To selectively route gradient flow through high-frequency structural regions, SAGA extracts spatial context, calculates a residual boost, and dynamically gates this boost before adding it back to the identity.

In version 0.2.0, the formulation includes a temperature scaling parameter to control the sharpness of the gate boundaries. Given an input tensor \(\mathbf{X} \in \mathbb{R}^{B \times C \times H \times W}\), the Spatially-Adaptive Gated Activation computes:

\[\begin{split}\mathbf{T}(\mathbf{X}) &= \text{BN}\left( \mathbf{W}_s \ast_3 \mathbf{X} \right) \\ \mathbf{B}(\mathbf{X}) &= \max(0, \mathbf{T}(\mathbf{X}) - \mathbf{X}) \\ \mathbf{G}(\mathbf{X}) &= \sigma\left( \frac{\mathbf{W}_g \ast_1 \mathbf{T}(\mathbf{X}) + b_{init}}{\tau} \right) \\ \text{SAGA}(\mathbf{X}) &= \mathbf{X} + \left( \mathbf{G}(\mathbf{X}) \odot \mathbf{B}(\mathbf{X}) \right)\end{split}\]

where:

  • \(\ast_3\) is a \(3\times 3\) depthwise convolution extracting spatial context (\(\mathbf{W}_s\)),

  • \(\text{BN}\) is standard 2D Batch Normalization,

  • \(\max(0, \cdot)\) represents the ReLU operation calculating the positive residual boost \(\mathbf{B}\),

  • \(\ast_1\) is a \(1\times 1\) pointwise convolution generating the gate (\(\mathbf{W}_g\)),

  • \(b_{init}\) is the initial gating bias, determining early-epoch connection openness,

  • \(\tau\) is the temperature parameter controlling gate sharpness,

  • \(\sigma\) is the logistic sigmoid, and

  • \(\odot\) is element-wise (Hadamard) multiplication.

Parameter count overhead

Unlike generic parameterless activations, SAGA introduces a small number of parameters to achieve its spatial adaptivity. For a layer with \(C\) channels, the overhead breakdown is:

  • Depthwise spatial convolution: \(9C\) parameters (no bias)

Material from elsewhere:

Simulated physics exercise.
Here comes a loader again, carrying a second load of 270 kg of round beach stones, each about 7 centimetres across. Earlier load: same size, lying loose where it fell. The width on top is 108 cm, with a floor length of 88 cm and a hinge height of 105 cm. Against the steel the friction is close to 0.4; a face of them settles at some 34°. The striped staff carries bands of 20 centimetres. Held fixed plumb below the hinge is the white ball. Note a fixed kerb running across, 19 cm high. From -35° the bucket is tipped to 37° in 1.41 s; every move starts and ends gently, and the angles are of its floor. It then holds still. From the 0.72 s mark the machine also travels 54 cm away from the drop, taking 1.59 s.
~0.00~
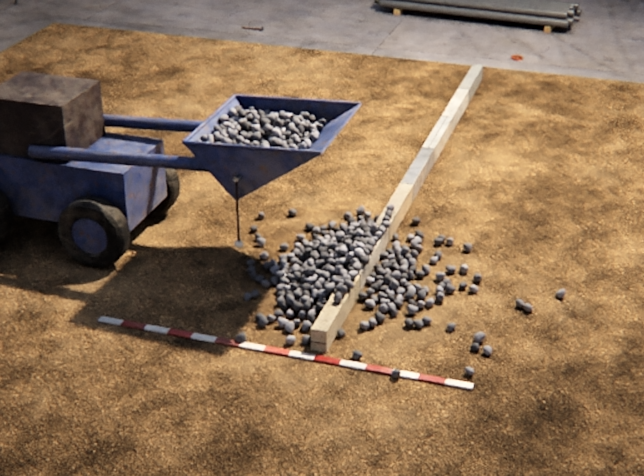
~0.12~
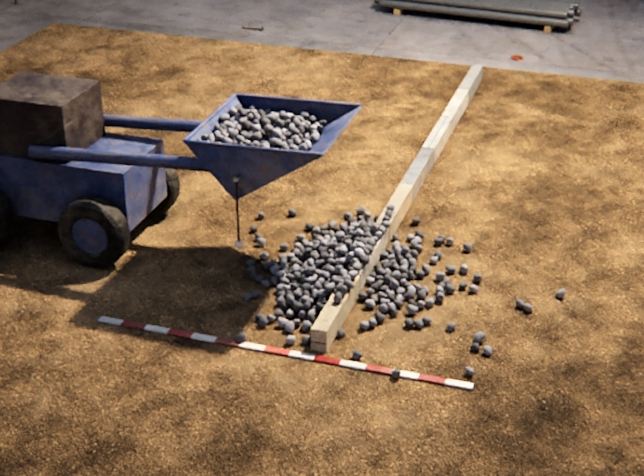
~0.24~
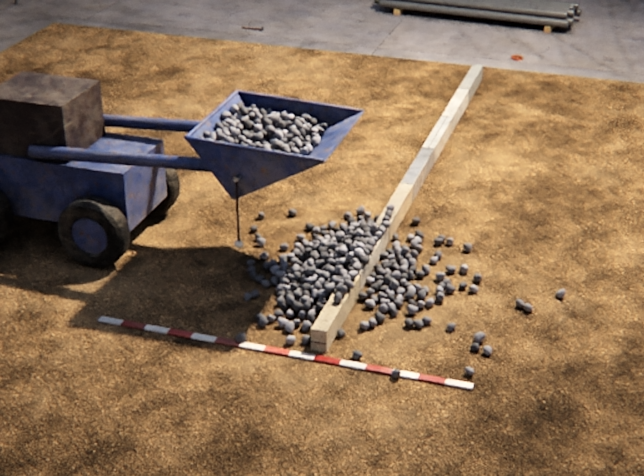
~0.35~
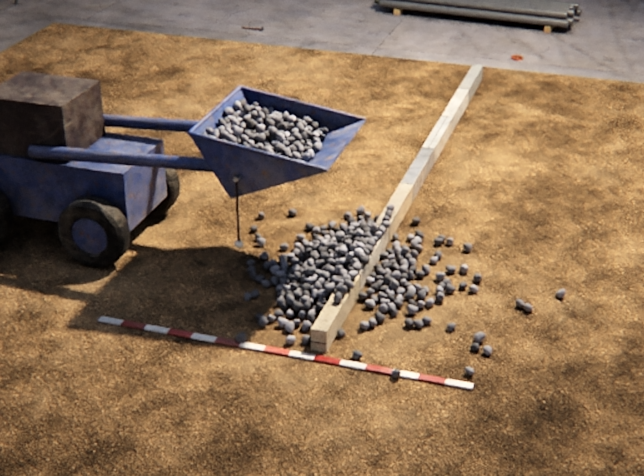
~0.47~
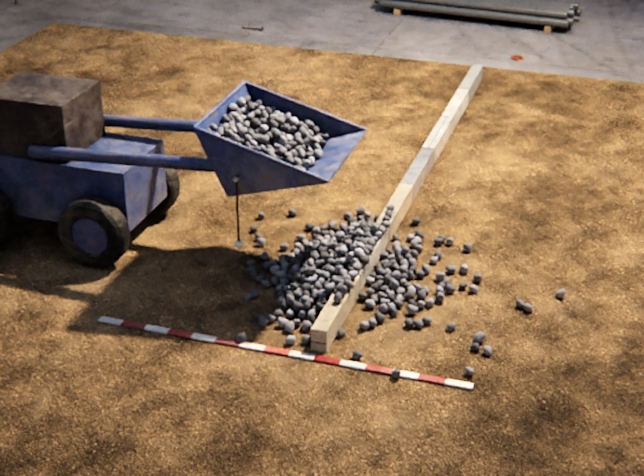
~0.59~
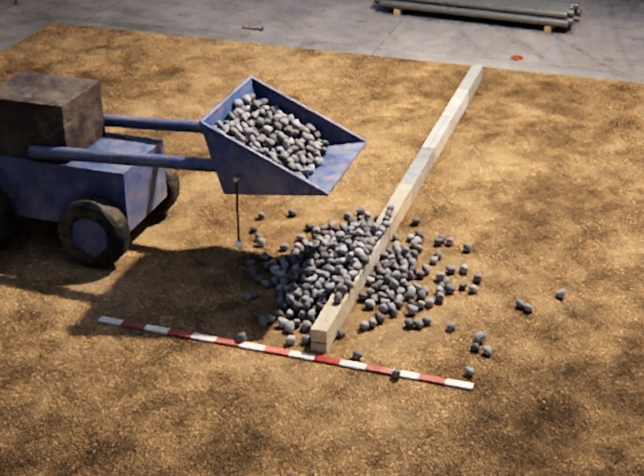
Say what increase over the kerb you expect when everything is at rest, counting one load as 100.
Some 6 per cent is added.
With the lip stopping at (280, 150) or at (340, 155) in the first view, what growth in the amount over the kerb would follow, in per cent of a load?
The first would add some 0 per cent and the second some 20 per cent.
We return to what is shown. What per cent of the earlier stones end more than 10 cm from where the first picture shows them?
15 per cent.
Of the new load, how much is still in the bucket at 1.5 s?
35 %.
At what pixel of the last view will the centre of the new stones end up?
Roughly at (310, 256) in the last picture.
After 1.1 s the floor is at 26°; in per cent of one load, 100 in the bucket, 77 on this side of the kerb, 23 over the kerb; the foremost stones are at (500, 324).
After 1.5 s the floor is at 37°; in per cent of one load, 34 in the bucket, 143 on this side of the kerb, 23 over the kerb; the foremost stones are at (500, 324).
After 2.8 s the floor is at 37°; in per cent of one load, 0 in the bucket, 172 on this side of the kerb, 28 over the kerb; the foremost stones are at (501, 328).
After 5.3 s the floor is at 37°; in per cent of one load, 0 in the bucket, 171 on this side of the kerb, 29 over the kerb; the foremost stones are at (501, 328). Net gain over the kerb, 6.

  • Batch Normalization: \(2C\) parameters (scale and shift)

  • Pointwise gate generator: \(C^2 + C\) parameters (weights and bias)

Total overhead: \(C^2 + 12C\) parameters.

For a standard intermediate feature map where \(C = 64\), SAGA adds exactly 4,864 parameters. This is a highly efficient, negligible memory footprint compared to the structural preservation gains achieved during general image restoration and dense prediction tasks.